The second question came from closer to home. Last year was a year of high precipitation — not excessive, but certainly within the top 10 recorded years. This has resulted in lake levels rising to levels that have not been seen in 20 years or more. Inland lakes as well as the Great Lakes have seen high water tables. Lake Superior levels are near an all-time high.

The small lake I live on — as evidenced by how the water level has stayed above the rock that is just off our boat dock — has maintained the high-water level since fall 2018, due primarily to the high precipitation. Added to the precipitation is the presence of beavers whose natural instinct is to dam any flowing water and increase water levels. At times of low waters, this is just a minor nuisance. Last year, these factors led to shoreline houses on low, level land experiencing septic problems.

Rising water levels in the lake or river also rise in the adjacent soils, even if the area is not flooded. As the depth to soil saturation decreases, so does the separation distance between the saturated soil and the infiltration surface of sewage treatment trenches. This results in less unsaturated soil available for treatment and less oxygen available for the aerobic organisms in the soil that not only assist in treatment, but also break down organic material forming the biomat.
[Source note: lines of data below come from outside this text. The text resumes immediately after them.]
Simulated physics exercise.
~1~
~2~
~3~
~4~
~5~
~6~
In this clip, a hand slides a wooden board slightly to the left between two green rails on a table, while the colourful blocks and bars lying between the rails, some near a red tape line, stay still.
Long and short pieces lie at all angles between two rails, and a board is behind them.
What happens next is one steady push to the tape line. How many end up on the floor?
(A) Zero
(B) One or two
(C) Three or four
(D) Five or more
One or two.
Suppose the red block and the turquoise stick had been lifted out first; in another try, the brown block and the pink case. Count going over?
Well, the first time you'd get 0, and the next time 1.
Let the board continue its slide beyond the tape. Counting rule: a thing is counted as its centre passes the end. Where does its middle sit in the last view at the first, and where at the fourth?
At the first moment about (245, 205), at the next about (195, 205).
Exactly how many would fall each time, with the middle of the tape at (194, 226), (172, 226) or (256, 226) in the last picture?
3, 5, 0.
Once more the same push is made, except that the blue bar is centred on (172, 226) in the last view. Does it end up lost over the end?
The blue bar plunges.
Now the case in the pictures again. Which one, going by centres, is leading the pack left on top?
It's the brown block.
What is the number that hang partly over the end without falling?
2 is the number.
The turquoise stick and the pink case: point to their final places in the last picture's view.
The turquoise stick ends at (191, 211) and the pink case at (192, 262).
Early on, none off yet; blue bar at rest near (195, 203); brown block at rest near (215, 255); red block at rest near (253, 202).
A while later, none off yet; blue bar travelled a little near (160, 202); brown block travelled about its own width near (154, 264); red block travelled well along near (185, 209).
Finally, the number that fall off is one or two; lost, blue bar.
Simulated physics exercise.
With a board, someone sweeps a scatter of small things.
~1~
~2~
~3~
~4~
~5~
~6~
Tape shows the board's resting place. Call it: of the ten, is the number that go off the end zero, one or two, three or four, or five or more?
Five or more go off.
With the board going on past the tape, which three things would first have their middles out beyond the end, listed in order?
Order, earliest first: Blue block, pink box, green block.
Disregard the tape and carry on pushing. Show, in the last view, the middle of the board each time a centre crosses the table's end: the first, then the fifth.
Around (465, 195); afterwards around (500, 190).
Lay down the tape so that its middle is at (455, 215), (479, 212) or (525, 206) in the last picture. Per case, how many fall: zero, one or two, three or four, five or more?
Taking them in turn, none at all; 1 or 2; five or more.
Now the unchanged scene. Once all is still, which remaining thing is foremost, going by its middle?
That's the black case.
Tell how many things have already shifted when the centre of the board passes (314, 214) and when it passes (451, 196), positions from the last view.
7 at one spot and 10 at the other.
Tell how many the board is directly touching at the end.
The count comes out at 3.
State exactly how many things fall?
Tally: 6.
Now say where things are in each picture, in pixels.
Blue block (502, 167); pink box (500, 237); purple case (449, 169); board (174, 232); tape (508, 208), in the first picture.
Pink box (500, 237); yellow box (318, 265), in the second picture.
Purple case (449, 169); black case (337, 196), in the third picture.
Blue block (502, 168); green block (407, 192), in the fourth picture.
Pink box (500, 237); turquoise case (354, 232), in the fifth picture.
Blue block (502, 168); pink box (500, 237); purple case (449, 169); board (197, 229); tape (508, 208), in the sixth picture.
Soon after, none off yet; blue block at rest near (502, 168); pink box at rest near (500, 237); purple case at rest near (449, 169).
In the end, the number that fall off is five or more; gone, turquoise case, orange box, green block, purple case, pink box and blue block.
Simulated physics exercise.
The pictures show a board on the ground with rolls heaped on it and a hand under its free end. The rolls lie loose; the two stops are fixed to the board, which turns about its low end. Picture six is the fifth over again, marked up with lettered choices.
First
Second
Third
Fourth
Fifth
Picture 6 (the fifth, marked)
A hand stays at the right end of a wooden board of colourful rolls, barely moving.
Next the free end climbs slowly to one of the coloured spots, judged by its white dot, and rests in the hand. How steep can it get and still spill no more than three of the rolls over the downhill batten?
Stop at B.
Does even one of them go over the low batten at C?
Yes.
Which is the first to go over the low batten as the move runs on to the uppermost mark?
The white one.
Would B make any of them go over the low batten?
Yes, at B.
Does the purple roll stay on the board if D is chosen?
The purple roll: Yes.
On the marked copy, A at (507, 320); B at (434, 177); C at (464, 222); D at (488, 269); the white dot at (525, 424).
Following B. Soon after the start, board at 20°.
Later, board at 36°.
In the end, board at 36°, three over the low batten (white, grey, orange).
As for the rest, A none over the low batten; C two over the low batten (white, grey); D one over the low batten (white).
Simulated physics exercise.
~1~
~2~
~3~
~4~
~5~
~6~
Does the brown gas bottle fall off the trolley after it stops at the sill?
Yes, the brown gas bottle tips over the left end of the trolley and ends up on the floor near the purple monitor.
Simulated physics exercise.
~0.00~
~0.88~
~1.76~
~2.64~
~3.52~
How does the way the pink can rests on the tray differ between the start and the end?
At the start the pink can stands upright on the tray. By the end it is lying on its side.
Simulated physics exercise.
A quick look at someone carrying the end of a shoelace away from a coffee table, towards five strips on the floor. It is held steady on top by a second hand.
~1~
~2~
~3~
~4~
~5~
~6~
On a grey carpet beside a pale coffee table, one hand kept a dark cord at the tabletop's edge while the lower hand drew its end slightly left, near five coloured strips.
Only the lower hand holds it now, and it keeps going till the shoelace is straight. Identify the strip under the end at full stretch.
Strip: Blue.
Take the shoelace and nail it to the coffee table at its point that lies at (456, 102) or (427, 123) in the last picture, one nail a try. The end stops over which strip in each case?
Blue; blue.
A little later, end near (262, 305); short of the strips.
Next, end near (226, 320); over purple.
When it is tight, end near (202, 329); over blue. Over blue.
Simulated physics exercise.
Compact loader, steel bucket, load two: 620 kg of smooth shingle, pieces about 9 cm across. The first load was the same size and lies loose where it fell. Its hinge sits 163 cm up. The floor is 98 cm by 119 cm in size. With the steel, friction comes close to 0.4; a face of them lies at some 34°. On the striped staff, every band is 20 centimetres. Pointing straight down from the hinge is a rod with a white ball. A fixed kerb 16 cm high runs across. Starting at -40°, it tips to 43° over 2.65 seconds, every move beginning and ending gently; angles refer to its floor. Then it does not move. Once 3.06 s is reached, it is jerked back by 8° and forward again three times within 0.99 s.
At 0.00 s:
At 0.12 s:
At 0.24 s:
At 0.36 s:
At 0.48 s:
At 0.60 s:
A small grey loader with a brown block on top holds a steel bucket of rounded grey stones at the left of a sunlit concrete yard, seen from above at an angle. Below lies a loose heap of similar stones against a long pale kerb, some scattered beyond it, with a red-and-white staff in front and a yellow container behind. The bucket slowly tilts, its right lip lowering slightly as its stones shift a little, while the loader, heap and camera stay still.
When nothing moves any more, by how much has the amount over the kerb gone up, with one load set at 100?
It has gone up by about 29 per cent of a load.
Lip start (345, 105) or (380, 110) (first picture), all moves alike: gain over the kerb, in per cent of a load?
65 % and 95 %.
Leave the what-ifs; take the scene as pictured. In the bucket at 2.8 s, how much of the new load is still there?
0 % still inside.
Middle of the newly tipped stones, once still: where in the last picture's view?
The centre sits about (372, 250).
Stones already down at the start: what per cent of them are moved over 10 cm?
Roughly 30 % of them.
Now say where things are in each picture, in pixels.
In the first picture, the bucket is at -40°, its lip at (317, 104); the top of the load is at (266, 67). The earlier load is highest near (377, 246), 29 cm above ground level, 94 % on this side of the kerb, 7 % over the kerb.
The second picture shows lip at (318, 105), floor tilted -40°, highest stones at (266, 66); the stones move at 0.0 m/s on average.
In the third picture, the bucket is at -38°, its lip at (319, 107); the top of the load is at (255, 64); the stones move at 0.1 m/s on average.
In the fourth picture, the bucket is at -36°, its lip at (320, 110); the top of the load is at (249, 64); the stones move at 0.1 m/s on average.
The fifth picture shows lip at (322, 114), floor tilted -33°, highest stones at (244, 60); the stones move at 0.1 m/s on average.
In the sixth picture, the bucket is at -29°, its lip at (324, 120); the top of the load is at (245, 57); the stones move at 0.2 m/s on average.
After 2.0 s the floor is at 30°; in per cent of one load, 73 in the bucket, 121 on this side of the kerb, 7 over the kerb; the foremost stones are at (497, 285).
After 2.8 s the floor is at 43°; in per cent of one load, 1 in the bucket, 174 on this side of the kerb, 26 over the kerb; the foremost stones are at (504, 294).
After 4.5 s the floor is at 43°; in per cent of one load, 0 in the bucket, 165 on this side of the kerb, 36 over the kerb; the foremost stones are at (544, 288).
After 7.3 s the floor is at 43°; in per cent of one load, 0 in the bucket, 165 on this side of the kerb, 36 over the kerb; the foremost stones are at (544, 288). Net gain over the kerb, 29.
With less oxygen available, the biomat becomes thicker and more resistant to flow, decreasing the infiltration rate into the soil. During wet periods where water is higher in adjacent surface waters, the system is less able to accept the effluent delivered from the house.

If there is adequate capacity in the system, it can make it through this wet period and return to normal when the level goes down. However, if the condition persists or the saturation extends up into the trench itself, sewage will either back up into the house or rise to the soil surface. Neither of these conditions is acceptable for long-term operation.

DESIGN FOR THE WORST CASE

I designed systems in areas where the long-term soil drainage patterns were altered primarily for agricultural production. My experience was when houses are built and septic systems installed, soil drainage patterns were interrupted and drainage conditions reverted to their more natural state. This meant that the presence of redoximorphic features reflected the soil condition present after construction. Those features should be used to estimate the level of soil saturation for design purposes. This probably means designing mounds or at-grade systems instead of excavated trenches for the soil treatment units.

Where flooding or ponding (inundation) is likely, it is important to design and install systems for those conditions — maybe not expecting it every year, but at some frequency. Systems should be designed so the infiltration surface is above the 100-year flood elevation. Again, this means designing and installing aboveground mounds and at-grades in the area.

Inspection ports and system access should be installed to prevent infiltration through these openings during times when water is ponded on top of the system. When the floodwaters recede, any sewage tanks (septic, pretreatment or pump) should be inspected and pumped before the system is used.

For my neighbors, a long-term solution is going to be similar: use of aboveground systems instead of their trenches and beds to avoid recurring problems. Extended periods of higher lake levels are forecast in our area due to the changing climate, which is expected to result in overall higher precipitation and in storms of greater intensity. Now is the time to make these changes to avoid additional problems.